13 February 2010 / ,
Bombs target the faithful in İstanbul’s busiest mosques; a Turkish air force jet is shot down over the Aegean, provoking a war with Greece. Chaos descends over Turkey.
The army steps in, overthrows the mildly Islamist Justice and Development (AK Party) that has governed Turkey since 2002, and takes control. This plan, codenamed “Sledgehammer” and hidden among 5,000 pages of army documents, was exposed in January by a small independent newspaper, Taraf. It caused a storm. The army said it was just a “simulation exercise.” How, thundered General İlker Başbuğ, the chief of the general staff, could Turkish soldiers, who charge into battle crying “Allah, Allah”, bomb a mosque?
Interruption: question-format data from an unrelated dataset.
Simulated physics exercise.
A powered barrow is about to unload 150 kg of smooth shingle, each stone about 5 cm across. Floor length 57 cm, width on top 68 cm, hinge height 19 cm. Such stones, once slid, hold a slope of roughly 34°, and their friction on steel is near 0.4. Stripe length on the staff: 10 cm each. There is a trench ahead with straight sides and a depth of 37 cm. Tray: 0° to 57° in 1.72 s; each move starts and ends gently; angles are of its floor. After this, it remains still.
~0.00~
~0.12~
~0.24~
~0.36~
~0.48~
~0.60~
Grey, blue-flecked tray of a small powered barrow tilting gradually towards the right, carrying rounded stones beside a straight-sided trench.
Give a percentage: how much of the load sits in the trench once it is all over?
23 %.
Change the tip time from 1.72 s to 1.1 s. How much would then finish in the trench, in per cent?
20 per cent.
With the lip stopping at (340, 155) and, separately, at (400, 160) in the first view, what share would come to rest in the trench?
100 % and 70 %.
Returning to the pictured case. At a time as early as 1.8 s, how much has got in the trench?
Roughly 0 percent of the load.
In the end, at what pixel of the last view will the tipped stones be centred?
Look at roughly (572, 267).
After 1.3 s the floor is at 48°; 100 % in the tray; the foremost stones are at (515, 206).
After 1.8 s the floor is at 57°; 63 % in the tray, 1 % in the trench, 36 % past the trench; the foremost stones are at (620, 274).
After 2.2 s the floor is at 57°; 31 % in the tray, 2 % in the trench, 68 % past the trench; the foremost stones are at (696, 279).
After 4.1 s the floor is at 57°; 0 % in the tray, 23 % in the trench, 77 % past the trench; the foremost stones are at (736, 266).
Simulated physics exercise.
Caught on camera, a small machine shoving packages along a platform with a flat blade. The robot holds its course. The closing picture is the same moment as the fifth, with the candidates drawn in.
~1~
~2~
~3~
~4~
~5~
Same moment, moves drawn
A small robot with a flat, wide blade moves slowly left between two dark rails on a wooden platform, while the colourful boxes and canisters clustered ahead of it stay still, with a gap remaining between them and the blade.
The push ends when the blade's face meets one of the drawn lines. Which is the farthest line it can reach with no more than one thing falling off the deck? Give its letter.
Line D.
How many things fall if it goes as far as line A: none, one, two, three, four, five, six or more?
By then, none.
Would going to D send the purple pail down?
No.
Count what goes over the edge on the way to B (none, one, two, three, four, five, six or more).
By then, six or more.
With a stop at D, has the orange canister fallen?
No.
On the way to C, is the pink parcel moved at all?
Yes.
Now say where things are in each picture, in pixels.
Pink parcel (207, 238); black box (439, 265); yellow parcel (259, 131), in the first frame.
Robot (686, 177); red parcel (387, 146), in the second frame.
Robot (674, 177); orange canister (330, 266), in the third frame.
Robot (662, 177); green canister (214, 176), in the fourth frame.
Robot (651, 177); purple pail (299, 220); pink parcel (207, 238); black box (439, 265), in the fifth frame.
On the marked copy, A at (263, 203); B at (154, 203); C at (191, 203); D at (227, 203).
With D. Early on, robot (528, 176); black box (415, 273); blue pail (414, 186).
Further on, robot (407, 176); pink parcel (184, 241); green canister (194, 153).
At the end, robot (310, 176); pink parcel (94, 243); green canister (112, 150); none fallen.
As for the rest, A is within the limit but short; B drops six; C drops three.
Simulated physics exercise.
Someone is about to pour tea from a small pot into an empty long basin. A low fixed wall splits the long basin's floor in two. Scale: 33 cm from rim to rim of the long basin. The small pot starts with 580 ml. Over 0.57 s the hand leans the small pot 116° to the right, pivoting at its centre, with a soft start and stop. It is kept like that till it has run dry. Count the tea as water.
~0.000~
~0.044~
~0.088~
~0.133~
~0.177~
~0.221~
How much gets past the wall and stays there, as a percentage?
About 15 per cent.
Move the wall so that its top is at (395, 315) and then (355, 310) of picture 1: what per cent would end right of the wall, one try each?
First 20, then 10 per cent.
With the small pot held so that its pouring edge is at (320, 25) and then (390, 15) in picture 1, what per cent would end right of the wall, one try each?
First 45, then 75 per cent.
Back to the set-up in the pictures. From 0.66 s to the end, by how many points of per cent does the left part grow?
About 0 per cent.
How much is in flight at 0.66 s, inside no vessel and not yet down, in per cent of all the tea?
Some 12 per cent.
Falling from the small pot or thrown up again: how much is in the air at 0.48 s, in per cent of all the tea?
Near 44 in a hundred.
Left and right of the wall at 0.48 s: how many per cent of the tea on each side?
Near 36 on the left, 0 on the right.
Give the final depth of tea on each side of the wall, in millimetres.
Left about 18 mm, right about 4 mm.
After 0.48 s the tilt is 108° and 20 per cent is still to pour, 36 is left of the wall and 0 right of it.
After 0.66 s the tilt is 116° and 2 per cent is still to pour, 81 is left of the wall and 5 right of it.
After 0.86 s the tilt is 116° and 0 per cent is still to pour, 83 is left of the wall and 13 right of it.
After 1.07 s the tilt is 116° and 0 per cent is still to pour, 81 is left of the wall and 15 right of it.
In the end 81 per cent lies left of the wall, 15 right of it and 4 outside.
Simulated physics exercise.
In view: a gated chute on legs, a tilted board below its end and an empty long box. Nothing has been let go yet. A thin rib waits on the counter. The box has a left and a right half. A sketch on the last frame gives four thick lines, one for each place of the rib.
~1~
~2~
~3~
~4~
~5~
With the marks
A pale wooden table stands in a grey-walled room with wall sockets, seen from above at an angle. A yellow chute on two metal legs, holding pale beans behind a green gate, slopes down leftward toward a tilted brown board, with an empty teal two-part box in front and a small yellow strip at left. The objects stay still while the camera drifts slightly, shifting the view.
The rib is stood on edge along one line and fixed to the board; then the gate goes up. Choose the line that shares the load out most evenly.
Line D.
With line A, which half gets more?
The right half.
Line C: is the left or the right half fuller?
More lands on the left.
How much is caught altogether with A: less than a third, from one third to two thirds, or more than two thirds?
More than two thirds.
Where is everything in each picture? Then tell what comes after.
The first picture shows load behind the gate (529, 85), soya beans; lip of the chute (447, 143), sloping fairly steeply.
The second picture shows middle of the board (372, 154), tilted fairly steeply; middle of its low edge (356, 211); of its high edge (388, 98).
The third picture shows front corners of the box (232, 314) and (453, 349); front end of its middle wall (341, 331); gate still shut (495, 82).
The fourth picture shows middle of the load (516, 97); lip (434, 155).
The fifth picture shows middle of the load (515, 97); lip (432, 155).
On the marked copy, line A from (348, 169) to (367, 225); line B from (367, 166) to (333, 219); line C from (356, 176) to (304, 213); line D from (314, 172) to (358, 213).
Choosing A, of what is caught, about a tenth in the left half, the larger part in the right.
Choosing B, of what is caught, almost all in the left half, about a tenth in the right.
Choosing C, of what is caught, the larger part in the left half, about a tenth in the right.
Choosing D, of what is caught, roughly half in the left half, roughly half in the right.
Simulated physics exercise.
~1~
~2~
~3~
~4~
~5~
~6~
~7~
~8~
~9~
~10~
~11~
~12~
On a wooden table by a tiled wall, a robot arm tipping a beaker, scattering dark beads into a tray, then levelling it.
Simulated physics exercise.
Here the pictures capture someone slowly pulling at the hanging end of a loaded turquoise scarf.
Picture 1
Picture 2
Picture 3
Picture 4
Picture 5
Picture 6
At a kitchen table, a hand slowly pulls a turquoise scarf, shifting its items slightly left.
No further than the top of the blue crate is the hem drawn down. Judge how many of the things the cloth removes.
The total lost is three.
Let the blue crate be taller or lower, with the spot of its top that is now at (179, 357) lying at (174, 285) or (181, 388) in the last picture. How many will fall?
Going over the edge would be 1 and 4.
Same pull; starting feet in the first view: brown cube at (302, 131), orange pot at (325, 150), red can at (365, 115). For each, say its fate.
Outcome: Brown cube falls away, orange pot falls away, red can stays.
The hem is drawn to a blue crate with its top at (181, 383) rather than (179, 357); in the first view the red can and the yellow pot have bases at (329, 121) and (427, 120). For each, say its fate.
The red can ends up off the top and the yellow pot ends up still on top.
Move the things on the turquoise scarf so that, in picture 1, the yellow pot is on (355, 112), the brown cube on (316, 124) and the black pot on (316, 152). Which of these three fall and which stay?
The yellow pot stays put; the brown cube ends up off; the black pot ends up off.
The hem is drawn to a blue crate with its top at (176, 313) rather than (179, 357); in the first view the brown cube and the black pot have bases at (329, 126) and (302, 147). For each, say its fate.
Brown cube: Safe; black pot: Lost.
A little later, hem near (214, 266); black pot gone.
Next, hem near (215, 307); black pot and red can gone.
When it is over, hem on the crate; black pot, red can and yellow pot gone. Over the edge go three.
It is a question which civilian and military prosecutors are now attempting to answer. “Sledgehammer” is only the latest in a string of alleged coup plots to have been exposed in recent years. That helps explain why, on February 4th, Turkey’s government scrapped the controversial security and public order (“Emasya”) protocol, which lets the army choose to take charge in the provinces when law and order breaks down. Critics argued that Emasya’s real purpose was to provide the legal framework for a future coup. The army’s image has been badly tarnished and its role is now being questioned. Is its influence fading irreversibly as Turkey becomes a fully fledged Western democracy? Or is this just the latest twist in the long battle between the elite, made up of generals and an old guard used to monopolizing wealth and power, against a rising class of overtly pious Anatolians, symbolized by the AK Party government? The answers matter, and not just to the Turks. Turkey is a strategic pivot between Europe and the Middle East. It has a large and growing population of 72 million people. It is poised to become a main transit route for oil and gas from the east.